Fill with the Right Soil Mix
Gardener filling raised bed with soil

All soils are combinations of minerals, organic matter, air and water. These ingredients work together to provide ideal conditions for plant roots to produce fuel for plants to grow. The mineral component of soil is a mixture of sand, silt and clay, with an ideal ratio of 40 percent each of sand and silt, and 20 percent clay. Too much sand and the soil won’t hold water, too much clay and the soil will be unworkable and retain too much water.

For your raised bed, choose a well-draining soil that is rich in organic matter and nutrients. Many gardeners make their own soil from a mixture of 75 percent topsoil and 25 percent screened compost. You may want to add peat moss and vermiculite for lightness and drainage, and a slow-release fertilizer for a healthy start.

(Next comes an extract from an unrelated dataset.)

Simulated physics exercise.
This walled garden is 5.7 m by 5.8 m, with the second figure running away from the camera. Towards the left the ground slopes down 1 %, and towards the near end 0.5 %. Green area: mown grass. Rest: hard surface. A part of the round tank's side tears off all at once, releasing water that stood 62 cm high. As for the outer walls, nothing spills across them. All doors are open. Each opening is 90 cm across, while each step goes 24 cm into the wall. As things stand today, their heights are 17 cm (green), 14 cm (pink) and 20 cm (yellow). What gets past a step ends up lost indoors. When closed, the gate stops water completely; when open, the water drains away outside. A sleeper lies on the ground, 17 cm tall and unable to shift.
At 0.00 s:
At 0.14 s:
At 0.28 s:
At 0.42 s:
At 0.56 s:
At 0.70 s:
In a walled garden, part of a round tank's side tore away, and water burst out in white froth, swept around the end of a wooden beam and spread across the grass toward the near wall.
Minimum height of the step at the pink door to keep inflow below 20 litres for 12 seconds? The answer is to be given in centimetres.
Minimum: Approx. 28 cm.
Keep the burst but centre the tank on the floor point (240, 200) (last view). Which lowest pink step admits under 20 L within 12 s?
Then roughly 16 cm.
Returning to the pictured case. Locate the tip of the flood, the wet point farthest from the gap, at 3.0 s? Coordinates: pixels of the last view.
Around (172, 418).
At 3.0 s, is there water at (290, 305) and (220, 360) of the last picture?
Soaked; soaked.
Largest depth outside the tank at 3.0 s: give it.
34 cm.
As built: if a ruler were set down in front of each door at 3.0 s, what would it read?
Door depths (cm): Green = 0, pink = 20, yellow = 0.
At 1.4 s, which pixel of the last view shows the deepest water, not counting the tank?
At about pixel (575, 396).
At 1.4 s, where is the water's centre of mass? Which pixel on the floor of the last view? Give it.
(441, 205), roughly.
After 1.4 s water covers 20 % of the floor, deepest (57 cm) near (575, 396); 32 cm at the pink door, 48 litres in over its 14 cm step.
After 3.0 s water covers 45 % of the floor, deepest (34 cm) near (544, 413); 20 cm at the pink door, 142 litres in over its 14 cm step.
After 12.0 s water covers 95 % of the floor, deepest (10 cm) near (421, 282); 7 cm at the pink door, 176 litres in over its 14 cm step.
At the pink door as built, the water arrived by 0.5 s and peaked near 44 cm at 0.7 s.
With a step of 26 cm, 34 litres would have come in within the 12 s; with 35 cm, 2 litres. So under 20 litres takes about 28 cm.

For an easy solution, try pre-mixed raised garden bed soil. It’s formulated to give your vegetables, flowers and herbs just what they need to grow.

Tip: Use this mulch calculator to figure the amount of soil and amendments you’ll need. And save time when you use delivery our options.

Fill Your Raised Bed Garden
Planting vegetables in a raised garden bed

When shopping, you’ll find packaged raised bed soils formulated for successful gardening. Here are some tips for success with these soils:

Look at the peat content of the soil you purchase. Kellogg Garden Organics uses fine wood particles in its formula and the product needs to be thoroughly watered before planting. Put the soil in the bed and then thoroughly wet the mix through the full depth of the bed. After planting, regular watering is sufficient.

Packaged soils have a lot of good nutrition, but all plants will benefit from applying organic fertilizer when planting, and another boost six weeks into the growing season.

You can direct-sow seeds in raised beds. Just stir in organic seed starter mix to give your plants the very best start.

Growing in a Raised Bed Garden
Crop of greens in a raised bed garden

Vegetables and flowers are planted close together in a raised bed, and sometimes in a triangle formation instead of rows. This keeps down weeds and maximizes the use of space. For irrigation, try installing a drip irrigation system, or a soaker hose. Cover the soaker hose with an organic mulch such as straw, hay, wood chips or pine bark. The mulch will suppress weeds and keep moisture in the soil.

Being above-ground means the soil warms sooner and dries faster, allowing early planting of cool-season crops. When the growing season ends, the remaining plants can be composted and amendments can be added to the bed. With the use of row covers, a raised garden bed will extend the harvest across the seasons.

Protect your plants with a layer of mulch. Spread a blanket of organic mulch like pine bark, wood mulch, pine straw or composted leaves around the plants. Mulching means less moisture loss to evaporation, roots kept cooler, weeds suppressed and a tidy garden.